Why Semiconductors Work in Reverse
Semiconductors like silicon and germanium behave oppositely to metals, at least at moderate to high temperatures. Their resistance typically decreases as temperature rises. The reason comes down to how these materials produce the charge carriers (free electrons and “holes”) that allow current to flow.
In a semiconductor, electrons are normally locked in bonds between atoms. They need a small push of energy to break free and enter the conduction band, where they can actually carry current. Heat provides that energy. As the temperature climbs, more electrons absorb enough thermal energy to jump into the conduction band, and each freed electron also leaves behind a hole that acts as a second charge carrier. This flood of new carriers overwhelms the increased scattering from lattice vibrations, so overall resistance drops.
At very high temperatures (above roughly 127°C for many semiconductors), the thermally generated carriers dominate completely, and conductivity increases exponentially with temperature. This is why semiconductor-based temperature sensors are so sensitive to small changes in heat.

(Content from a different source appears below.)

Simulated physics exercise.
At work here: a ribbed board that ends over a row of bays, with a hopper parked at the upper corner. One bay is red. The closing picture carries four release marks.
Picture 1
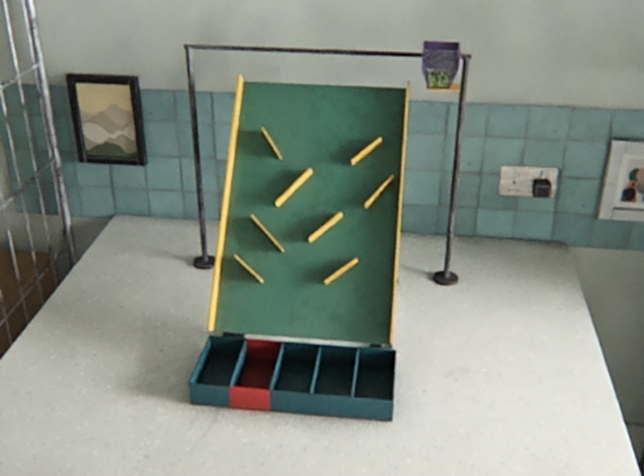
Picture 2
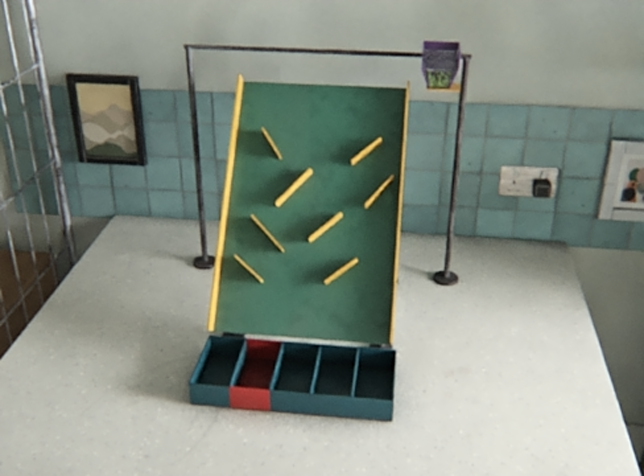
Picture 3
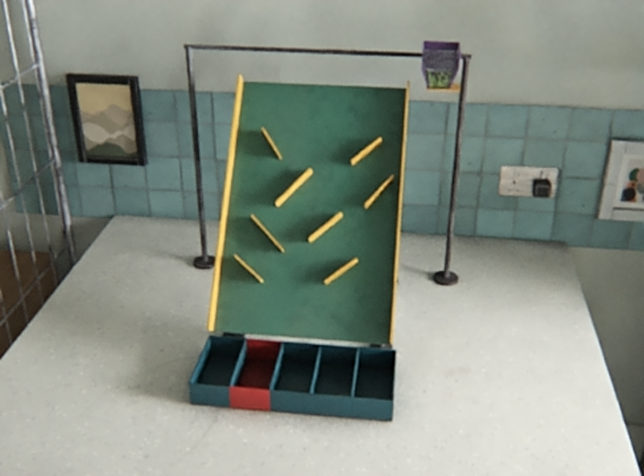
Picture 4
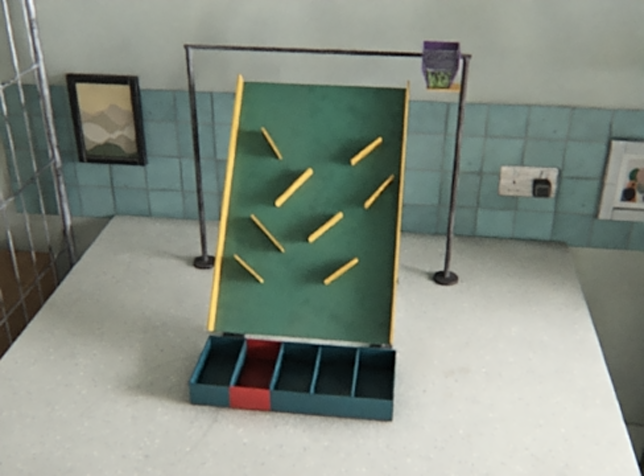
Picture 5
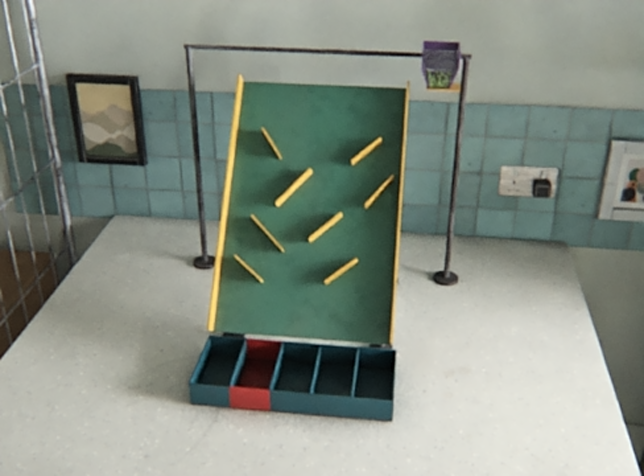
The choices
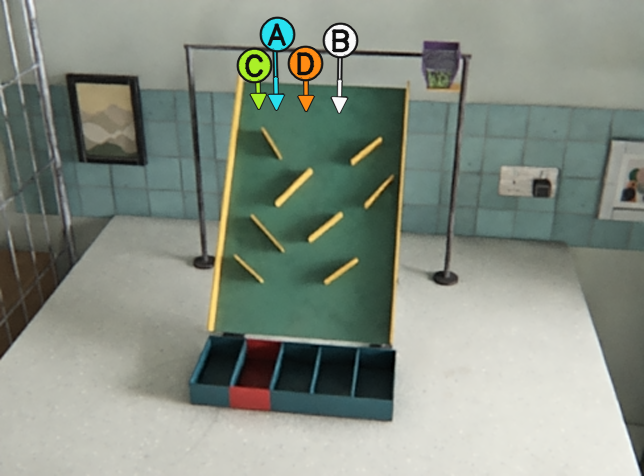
On a pale tabletop by a tiled wall, a green sloping board with yellow ribs stood above a row of bays, one red, while a small purple hopper stayed at the upper right; nothing noticeably moved.
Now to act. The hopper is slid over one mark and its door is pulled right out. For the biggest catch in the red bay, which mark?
Use mark B.
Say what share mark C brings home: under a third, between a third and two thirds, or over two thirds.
Under a third.
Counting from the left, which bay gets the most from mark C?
It is the first one.
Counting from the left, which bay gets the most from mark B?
The second.
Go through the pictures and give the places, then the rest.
The first frame shows hopper near (439, 78), dried peas, door shut.
The second frame shows ribs (262, 127) to (279, 155), (352, 161) to (381, 138), (276, 203) to (310, 168).
The third frame shows ribs (365, 205) to (393, 175), (252, 215) to (282, 249), (309, 239) to (341, 212).
The fourth frame shows ribs (235, 255) to (260, 280), (325, 282) to (357, 258).
The fifth frame shows red bay near (250, 397), number 2 of 5 from the left.
On the marked copy, mark A meets the board at (276, 104); mark B meets the board at (339, 107); mark C meets the board at (258, 103); mark D meets the board at (306, 105).
If A is chosen, none at all in the red bay, all but a few in other bays, a small share outside the box.
If B is chosen, close to two thirds in the red bay, close to a third in other bays.
If C is chosen, only a few in the red bay, all but a few in other bays, a small share outside the box.
If D is chosen, a small share in the red bay, the bulk in other bays, only a few outside the box.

Superconductors: Resistance Drops to Zero
At the extreme cold end of the spectrum, certain materials lose all electrical resistance entirely. Mercury was the first material found to do this, dropping to zero resistance below 4.1 K (about -269°C). Since then, dozens of superconducting materials have been identified, each with its own critical temperature where resistance vanishes.
Common superconductors and their critical temperatures span a wide range:
- Aluminum: 1.2 K
- Tin: 3.7 K
- Lead: 7.2 K
- Niobium: 9.5 K
High-temperature superconductors discovered in the 1980s pushed these thresholds much higher. Yttrium-barium-copper-oxide becomes superconducting at 92 K, and thallium-based compounds reach 125 K. These can be cooled with liquid nitrogen (which boils at 77 K), making them far more practical than materials requiring liquid helium.
Electrolytes Follow Their Own Rules
Liquids that conduct electricity through dissolved ions, such as saltwater or battery electrolytes, also see resistance decrease with temperature. The mechanism is different from semiconductors. In an electrolyte, ions carry the current instead of electrons, and their ability to move depends on how easily they can push through the surrounding liquid. Higher temperatures reduce the viscosity of the solvent, letting ions move faster and more freely. The result is lower resistance.
This is why batteries perform poorly in extreme cold. The electrolyte becomes more viscous, ion mobility drops, and internal resistance climbs. In hot conditions, the opposite happens: ions flow more easily and resistance falls, though excessive heat can degrade the battery through other mechanisms.
How This Plays Out in Real Life
The temperature-resistance relationship has direct consequences for electrical infrastructure. Power transmission lines are made of aluminum and copper, both of which lose efficiency as they heat up. On hot summer days, the lines themselves get warmer from both ambient heat and the current flowing through them, increasing resistance and wasting more energy as heat. This creates a feedback loop: higher resistance generates more heat, which raises resistance further. The Pacific Northwest National Laboratory has flagged this as a growing concern for grid reliability during extreme heat events.
Engineers also exploit the temperature-resistance relationship deliberately through components called thermistors. A negative temperature coefficient (NTC) thermistor decreases in resistance as it warms up, making it useful as a temperature sensor or an inrush current limiter that gradually allows more current as it heats. A positive temperature coefficient (PTC) thermistor increases in resistance above a specific switching temperature, which makes it work as a resettable fuse. If a circuit draws too much current, the PTC thermistor heats up, its resistance spikes, and current flow drops to safe levels. Once it cools, it resets automatically.
The bottom line: resistance increases with temperature in metals, decreases in semiconductors and electrolytes, and drops to zero in superconductors below their critical temperature. The type of material determines the direction, and the underlying physics in each case is different.